Si fa presto a dire no al proporzionale, la realtà politica però è un'altra cosa

Nell 'appello corale dei leader di partito a favore del maggioritario c'è qualcosa che non quadra:l'evidenza dei fatti

Giovanni F.  Accolla

di Giovanni F.  Accolla

scanso di equivoci: non sostengo, aprioristicamente, nessuna legge elettorale in particolare. Ogni sistema, infatti, genera in me molte perplessità. Nessun impianto, tra quelli più noti, mi convince appieno, soprattutto se commisurato con la nostra storia politica e - soprattutto -  se confrontato con la nostra possibile futura rappresentanza partitica.

Ma ciò che più mi lascia perplesso in questi giorni, è l’appello corale al maggioritario (Renzi in particolare ne sta facendo una bandiera) dei vari leader. C’è qualcosa che non quadra. Se le parole hanno un senso, naturalmente. Voglio dire: se maggioritario significa ridurre al minimo il numero dei partiti o riportarli in alleanze chiare, forti e tra loro nettamente differenziate.

Bene, partiamo da destra per andare verso sinistra, in una fotografia dell’attuale scena. Storace, Menia e Poli Bortone si sono appena coalizzati in un movimento indipendente e autonomo da Fratelli d’Italia, quest’ultimi, con “Officina per l’Italia”, stanno provando ad allargare l’offerta di una casa comune a diverse famiglie del centro-destra, ma in tale ambito è appena sceso in campo Corrado Passera che probabilmente proverà a federare il mondo liberale fin ora frastagliato e privo di rappresentanza incisiva. E qui siamo - al di la delle dichiarazioni e delle legittime speranze - nel novero dei partiti che potrebbero rischiare un risultato sotto la soglia introducibile dal maggioritario.

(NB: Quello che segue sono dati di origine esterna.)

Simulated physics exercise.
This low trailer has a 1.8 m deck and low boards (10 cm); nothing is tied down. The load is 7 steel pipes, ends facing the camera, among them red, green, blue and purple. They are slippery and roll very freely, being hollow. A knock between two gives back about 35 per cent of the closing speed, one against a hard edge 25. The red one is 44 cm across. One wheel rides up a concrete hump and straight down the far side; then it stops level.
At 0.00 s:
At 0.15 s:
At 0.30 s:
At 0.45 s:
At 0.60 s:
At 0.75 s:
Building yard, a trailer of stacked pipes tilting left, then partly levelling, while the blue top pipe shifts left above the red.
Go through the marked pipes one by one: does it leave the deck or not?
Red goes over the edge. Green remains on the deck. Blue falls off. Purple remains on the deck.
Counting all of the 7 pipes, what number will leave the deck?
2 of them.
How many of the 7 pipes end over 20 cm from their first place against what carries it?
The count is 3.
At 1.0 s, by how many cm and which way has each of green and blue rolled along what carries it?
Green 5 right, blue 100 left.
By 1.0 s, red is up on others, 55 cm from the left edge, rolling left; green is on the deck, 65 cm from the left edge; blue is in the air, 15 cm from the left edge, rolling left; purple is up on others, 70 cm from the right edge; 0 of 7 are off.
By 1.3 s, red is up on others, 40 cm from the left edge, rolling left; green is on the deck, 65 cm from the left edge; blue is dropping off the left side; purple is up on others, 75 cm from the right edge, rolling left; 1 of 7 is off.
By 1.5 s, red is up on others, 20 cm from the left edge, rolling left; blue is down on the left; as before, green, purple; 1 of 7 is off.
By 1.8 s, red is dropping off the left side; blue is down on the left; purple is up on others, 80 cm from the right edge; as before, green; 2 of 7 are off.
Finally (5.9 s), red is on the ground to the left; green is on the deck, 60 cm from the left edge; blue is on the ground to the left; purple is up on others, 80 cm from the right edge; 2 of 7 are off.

Il Pdl è oramai scisso - benché non si possa ancora dire - tra aderenti alla nuova Forza Italia e cosiddetti governativi. Tutt’è ora capire dove andranno questi centristi. Perché anche tra gli aderenti a Scelta civica, a loro volta divisi, c’è una parte (i cattolici guidati da Mario Mauro) che attende di costituire un qualcosa con i trafughi del Pdl ancora non chiaramente autonomo (si alleerebbero con la destra? E a quali condizioni?), dall’altra (i montiani e altri non cattolici) aspettano buone nuove dalle possibili trasformazioni politiche del Pd. In sintesi direi: al centro si spera sulle disgrazie altrui, ma non legittimamente sul maggioritario.

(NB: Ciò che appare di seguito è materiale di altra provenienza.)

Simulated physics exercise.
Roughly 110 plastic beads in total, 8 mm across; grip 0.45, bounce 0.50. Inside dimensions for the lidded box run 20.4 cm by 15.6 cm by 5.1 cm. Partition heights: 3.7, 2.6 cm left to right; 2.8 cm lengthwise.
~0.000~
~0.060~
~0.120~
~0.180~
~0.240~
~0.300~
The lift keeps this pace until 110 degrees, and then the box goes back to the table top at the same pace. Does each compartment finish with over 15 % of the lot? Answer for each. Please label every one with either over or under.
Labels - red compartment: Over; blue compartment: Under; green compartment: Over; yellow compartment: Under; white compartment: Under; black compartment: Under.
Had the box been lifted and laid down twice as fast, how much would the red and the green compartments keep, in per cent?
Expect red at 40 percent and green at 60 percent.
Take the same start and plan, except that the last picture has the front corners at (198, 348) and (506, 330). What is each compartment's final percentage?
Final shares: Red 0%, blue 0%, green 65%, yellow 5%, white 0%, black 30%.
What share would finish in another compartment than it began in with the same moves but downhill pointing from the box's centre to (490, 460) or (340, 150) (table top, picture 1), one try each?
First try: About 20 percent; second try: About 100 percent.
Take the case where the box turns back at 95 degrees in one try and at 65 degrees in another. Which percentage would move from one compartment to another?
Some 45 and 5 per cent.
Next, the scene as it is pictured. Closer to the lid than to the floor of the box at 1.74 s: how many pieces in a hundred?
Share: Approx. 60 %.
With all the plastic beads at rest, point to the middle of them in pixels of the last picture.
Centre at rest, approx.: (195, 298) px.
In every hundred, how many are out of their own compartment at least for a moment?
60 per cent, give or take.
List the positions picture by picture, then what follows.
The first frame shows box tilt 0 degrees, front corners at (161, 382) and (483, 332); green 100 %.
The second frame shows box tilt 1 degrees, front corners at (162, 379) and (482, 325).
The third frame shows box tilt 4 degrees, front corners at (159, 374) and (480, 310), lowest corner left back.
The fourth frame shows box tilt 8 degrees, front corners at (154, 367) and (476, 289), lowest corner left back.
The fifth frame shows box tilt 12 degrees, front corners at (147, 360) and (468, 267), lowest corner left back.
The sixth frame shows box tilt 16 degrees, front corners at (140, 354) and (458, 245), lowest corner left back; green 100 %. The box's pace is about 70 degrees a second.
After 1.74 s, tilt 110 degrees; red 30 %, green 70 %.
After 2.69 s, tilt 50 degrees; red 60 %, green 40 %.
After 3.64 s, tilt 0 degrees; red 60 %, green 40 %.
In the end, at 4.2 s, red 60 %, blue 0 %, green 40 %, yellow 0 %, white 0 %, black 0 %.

Il colpaccio, semmai, per tutti quelli della diaspora democristiana avrebbe rilevanza e senso (sempre che dal centro si combini ancora qualcosa) se a seguito dell’assalto alla segreteria del Pd, Renzi generasse uno smottamento delle componenti interne. E qui il discorso si farebbe lunghissimo e decisamente noioso, perché - per quanto mi riguarda - ripetitivo. Che Renzi vinca tutto il banco, ancora mi lascia dubbioso e l’ho scritto fin troppe volte. In caso di sconfitta, dopo tutta la cagnara che ha generato, se ne starà buono nel suo cantuccio di capo corrente?

Ecco, arrivati a sinistra, non è che il “maggioritario o morte” assuma maggior senso. Questo sistema oggi fa gola a Renzi perché - al momento e per ragioni propagandistiche -  il suo appetito politico è onnivoro e senza fondo. Mi prendo il partito, stravinco le elezioni e mi acchiappo anche il governo. E solo il maggioritario, con premio al primo partito, gli spianerebbe la strada. Questo è chiaro.

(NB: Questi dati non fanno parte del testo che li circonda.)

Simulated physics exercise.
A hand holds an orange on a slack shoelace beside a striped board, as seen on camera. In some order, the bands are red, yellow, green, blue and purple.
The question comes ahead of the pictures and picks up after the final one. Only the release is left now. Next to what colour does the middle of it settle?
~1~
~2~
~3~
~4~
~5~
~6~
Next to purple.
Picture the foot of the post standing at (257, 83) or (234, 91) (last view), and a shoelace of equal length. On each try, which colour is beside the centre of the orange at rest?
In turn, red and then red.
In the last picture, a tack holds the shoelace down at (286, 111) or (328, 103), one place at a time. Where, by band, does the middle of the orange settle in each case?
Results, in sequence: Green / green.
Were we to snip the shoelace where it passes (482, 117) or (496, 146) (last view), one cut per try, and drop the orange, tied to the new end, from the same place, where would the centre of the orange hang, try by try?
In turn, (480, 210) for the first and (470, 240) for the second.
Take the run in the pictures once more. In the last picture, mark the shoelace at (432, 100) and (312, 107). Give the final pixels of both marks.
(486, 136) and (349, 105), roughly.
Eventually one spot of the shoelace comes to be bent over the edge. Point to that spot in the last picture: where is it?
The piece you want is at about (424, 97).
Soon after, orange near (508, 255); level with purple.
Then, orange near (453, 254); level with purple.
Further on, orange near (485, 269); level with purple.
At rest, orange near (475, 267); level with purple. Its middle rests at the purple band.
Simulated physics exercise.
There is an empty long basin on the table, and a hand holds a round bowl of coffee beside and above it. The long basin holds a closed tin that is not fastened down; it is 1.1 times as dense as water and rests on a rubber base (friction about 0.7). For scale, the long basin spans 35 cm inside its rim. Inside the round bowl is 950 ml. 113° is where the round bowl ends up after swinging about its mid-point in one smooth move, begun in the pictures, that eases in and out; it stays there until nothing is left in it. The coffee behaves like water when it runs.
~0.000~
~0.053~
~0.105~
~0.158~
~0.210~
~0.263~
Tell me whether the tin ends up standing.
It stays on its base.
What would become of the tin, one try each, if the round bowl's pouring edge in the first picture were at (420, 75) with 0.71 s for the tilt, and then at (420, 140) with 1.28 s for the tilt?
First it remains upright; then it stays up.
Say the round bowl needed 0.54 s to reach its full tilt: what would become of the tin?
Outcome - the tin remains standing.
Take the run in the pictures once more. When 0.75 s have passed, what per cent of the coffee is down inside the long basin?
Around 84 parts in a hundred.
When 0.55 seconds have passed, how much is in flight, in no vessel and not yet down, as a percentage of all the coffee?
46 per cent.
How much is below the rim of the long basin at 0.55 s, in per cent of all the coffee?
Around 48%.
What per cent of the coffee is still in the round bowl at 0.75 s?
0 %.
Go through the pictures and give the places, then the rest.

La passione del sindaco di Firenze per il maggioritario, è dunque più sintomo di smisurate ambizioni che di riflessioni politiche ponderate e di alti ideali. Sono infatti convinto - ripeto -  che se l’animatore della “Leopolda” il prossimo otto di dicembre perdesse la corsa alla segreteria del suo partito, cambierebbe repentinamente opinione. Come di diversa convinzione sono molti maggiorenti del Pd, più consci delle loro forze o soltanto portatori di altre strategie più complesse e più politiche. Perché, poi, Sinistra e Libertà dove la mettiamo? E alla base che gli raccontiamo?

E Grillo? Beh, ognuno - al solito - vuole il sistema elettorale che più conviene al momento. Un sistema “à la carte” da giocarsi all’occasione giusta. E il comico - al meno in questo - non fa differenza.

Ma chissà quale sarà l’occorrenza opportuna, perché le sorprese sono sempre in agguato e i conti in politica spesso non tornano. Soprattutto con il Cavaliere ancora vispo e - nonostante tutto - in attività.

Ora di certo una cosa la si conosce e bene: che l’astensionismo al prossimo turno elettorale rischia di essere altissimo. Con un premio molto cospicuo al primo partito - si ricordi quel che è avvenuto in Sicilia dove è bastato 17 per cento reale per aggiudicarsi il 54 per cento dei seggi - si rischia far andare al governo un vincitore di fatto delegittimato. Al meno per il mio modo di intendere la democrazia.